Again, Christopher Hitchens

A few weeks ago the Globe ran my review of Hitch’s new collection of essays, Arguably (I reviewed Hitchens’ memoir, Hitch 22 last year, which you can read here.). I’ve held off on posting it here because for the first time in my writing life (as far as I know) I published an absolutely idiotic factual error. In my haste to get this down below the requested word count I did a bit of quick editing which resulted in a mistake that I didn’t catch until it was too late. Feel free to try and locate the mistake yourself. That I made such an error in this review is particularly galling.

Here’s how the piece opens:

Susan Sontag famously wrote that intelligence was “really just a kind of taste: taste in ideas.’’ Over the past decade, Christopher Hitchens has proven Sontag’s pithy bit of pretension true, though not in ways she would have foreseen. Pundits typically achieve notoriety precisely because they promote the prevailing prejudices of either the right or the left. Hitchens, one time Fleet Street rabble-rouser and rhetorical pugilist of the left, turned against his former fellow travelers. Hitchens vocally supported the Iraq invasion and has renounced many of his former lefty precepts in favor of a set of hawkish foreign policy positions. On the left he’s considered a neo-imperialist apologist for the Bush administration. The right doesn’t want him either. His undeniable intelligence seems tasteless to many; his devaluation shows that, for some, intelligence is really just taste in ideology. Sadly, this debate over his perceived political apostasy may be his legacy.

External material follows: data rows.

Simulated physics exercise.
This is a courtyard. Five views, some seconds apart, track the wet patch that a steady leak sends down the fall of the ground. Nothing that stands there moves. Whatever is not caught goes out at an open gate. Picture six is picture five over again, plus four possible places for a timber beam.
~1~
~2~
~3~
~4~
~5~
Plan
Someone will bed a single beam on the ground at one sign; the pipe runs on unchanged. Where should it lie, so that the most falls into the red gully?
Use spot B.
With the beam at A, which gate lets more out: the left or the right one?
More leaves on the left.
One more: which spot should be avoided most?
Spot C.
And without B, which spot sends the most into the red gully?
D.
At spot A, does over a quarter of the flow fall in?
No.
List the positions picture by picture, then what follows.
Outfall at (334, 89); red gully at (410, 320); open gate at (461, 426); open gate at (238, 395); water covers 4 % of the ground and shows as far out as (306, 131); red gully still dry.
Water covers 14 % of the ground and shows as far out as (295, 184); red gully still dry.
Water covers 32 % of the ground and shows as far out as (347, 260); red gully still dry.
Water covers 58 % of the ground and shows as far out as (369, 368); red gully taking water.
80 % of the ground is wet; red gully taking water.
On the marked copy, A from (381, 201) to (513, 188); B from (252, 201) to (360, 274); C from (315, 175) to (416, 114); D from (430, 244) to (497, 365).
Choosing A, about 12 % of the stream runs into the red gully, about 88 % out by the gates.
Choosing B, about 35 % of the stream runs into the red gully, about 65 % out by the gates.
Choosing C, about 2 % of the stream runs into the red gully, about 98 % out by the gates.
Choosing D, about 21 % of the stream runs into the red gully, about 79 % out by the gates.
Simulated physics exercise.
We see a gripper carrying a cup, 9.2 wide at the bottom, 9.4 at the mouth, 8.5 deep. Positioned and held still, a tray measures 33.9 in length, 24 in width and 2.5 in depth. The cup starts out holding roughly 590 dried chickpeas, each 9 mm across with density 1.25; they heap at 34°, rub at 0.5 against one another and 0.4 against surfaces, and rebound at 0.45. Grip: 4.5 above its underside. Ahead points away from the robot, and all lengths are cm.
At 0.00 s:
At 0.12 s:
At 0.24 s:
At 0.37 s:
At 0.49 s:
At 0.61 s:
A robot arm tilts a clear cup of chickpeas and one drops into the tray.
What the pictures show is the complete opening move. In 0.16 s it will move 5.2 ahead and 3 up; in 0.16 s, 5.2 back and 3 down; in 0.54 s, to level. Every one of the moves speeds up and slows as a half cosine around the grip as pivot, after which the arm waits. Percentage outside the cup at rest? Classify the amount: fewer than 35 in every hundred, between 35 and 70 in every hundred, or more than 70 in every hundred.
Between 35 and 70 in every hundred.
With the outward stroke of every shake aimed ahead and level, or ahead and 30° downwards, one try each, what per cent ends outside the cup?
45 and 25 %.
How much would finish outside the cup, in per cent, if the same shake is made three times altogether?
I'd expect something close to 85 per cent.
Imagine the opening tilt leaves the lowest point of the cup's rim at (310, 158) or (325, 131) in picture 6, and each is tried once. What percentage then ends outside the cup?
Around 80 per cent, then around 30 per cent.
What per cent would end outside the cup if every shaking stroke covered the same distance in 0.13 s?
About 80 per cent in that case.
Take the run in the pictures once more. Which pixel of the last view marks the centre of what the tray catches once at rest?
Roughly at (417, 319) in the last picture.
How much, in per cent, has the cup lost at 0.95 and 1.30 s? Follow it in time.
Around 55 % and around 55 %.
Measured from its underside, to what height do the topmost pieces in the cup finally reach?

I don’t care about Hitchens’s politics. Or, rather, his sometimes-shortsighted political opinions are secondary to why one should read him. One reads him despite his reputation as someone who wants to drink, argue, and tear the ornaments off the tree, because he is, first and last, a writer, an always exciting, often exacting, furious polemicist. This fact, the most salient thing about him, often gets neglected in the public jousting.


One Response to Again, Christopher Hitchens

  1. Dad Perkins says:

    pull the ornaments off a tree? I know a dude who likes to do that too.